November 24th, 2017 Martin Walker Business 0 comments 0

Newton Aycliffe steel firm Finley Structures is helping to regenerate an important area in another major North-East city.

After completing steelwork on the Riverwalk regeneration development in Durham city, the family-run business has fabricated and erected 550 tonnes of steel on the former Vaux site in Sunderland, for main contractor Carillion.

The £20m, state-of-the-art development should be completed by June 2018 and kick-start what is being lined up as a 20-year project.

The five-storey building, the first of many planned for the city centre site, will be a 60,000 sq ft office block which could also house a bar, cafe and restaurant on the ground floor.

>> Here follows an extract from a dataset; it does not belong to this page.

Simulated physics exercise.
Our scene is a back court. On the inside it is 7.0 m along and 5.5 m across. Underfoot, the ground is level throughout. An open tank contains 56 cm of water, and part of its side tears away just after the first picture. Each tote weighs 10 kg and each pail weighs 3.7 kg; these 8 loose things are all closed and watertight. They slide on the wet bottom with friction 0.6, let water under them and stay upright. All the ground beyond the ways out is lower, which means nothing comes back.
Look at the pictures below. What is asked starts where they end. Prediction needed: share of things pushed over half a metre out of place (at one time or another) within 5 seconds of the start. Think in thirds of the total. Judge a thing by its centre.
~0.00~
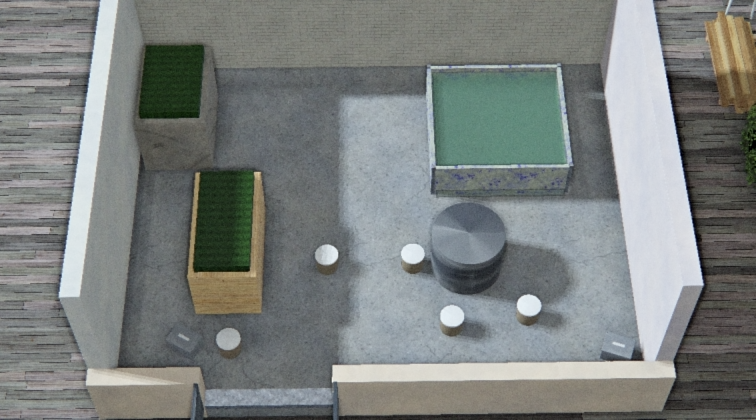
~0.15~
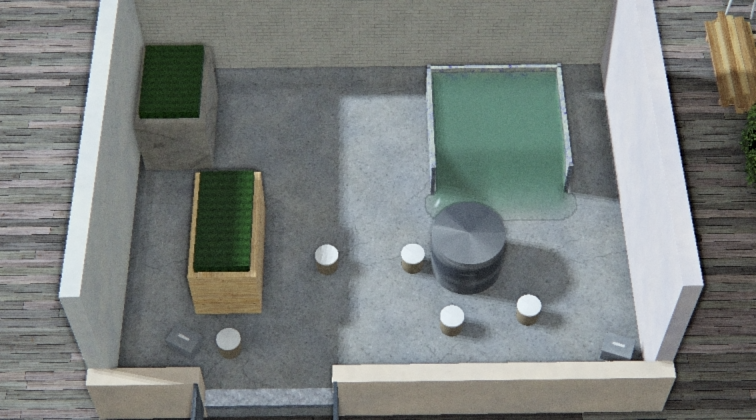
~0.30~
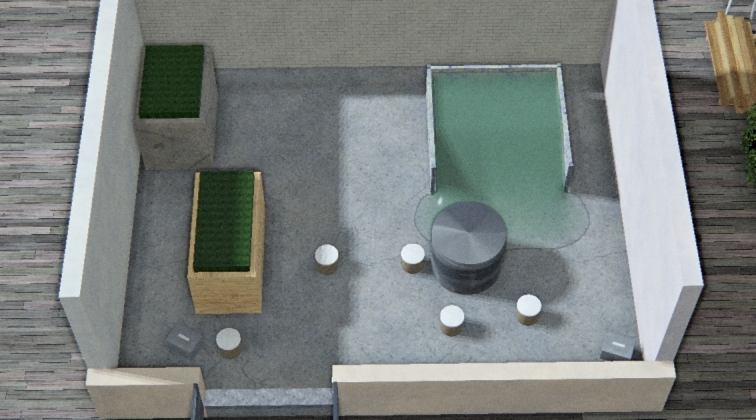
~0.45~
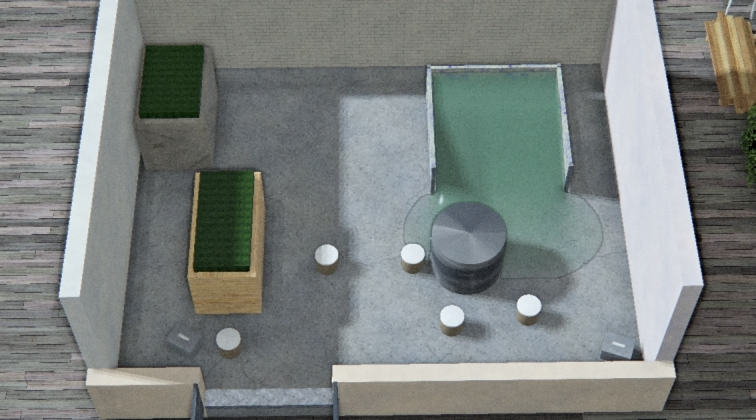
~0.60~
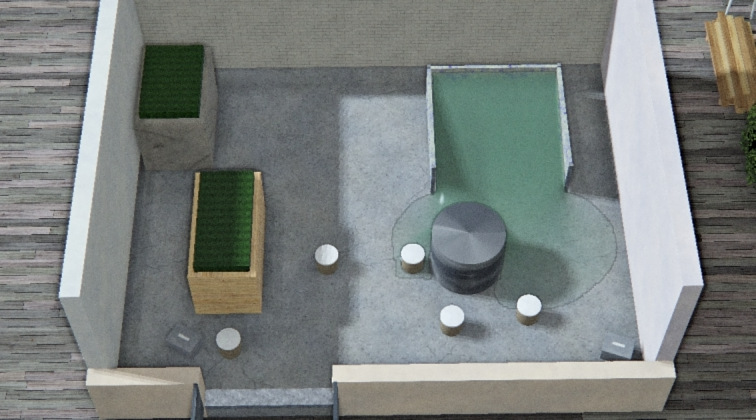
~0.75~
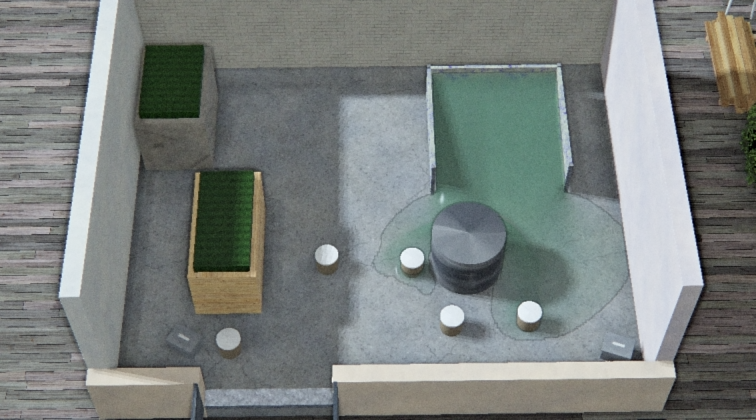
My answer: Two thirds or more of the total.
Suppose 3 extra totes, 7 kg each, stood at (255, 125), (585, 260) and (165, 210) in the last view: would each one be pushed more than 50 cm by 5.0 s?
Reading them off in order: Not beyond, clears the mark, not beyond.
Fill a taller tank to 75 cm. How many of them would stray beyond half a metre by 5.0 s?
7.
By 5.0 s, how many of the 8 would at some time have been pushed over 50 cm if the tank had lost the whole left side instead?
That would give 2.
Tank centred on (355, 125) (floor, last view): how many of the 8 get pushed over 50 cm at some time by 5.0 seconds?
Then the count would be 5.
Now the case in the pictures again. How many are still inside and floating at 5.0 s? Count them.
It comes to 5.
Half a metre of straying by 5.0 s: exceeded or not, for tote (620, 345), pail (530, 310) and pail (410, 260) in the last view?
One by one: Above the line; above the line; above the line.
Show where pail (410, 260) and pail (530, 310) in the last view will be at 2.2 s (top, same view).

The regeneration work is being delivered by Siglion, a joint venture set up between Carillion and Sunderland City Council.

Carillion awarded the steel element of the project to Finley Structures, which earlier this year completed an 1,100-tonne project at the £30m Riverwalk development in Durham.

As well as fabricating and erecting 550 tonnes of steel at the former Vaux site, Finley also installed six floors of PC concrete floor planks, three PC stairs and a PC lift-shaft, and completed their scope of works in the summer.

The firm’s operations manager Jim Graham said: “This was a particularly pleasing project for us, not least because of the economic importance of the project to Sunderland as a city, but also because of the many added-value items within it that we completed for Carillion, including off-site intumescent painting.

“It has supported local jobs in its construction from within our own company, while we’ve also used local labour to erect the steel, and it was delivered on an extremely tight programme, so all-in-all it’s been a win-win project.”

The former brewery site in Sunderland closed down in 1999 and has stood derelict ever since.

Tesco bought the land in 2001, two years after it became available, but failed to build a supermarket there, and the site was then bought by Sunderland City Council in 2011.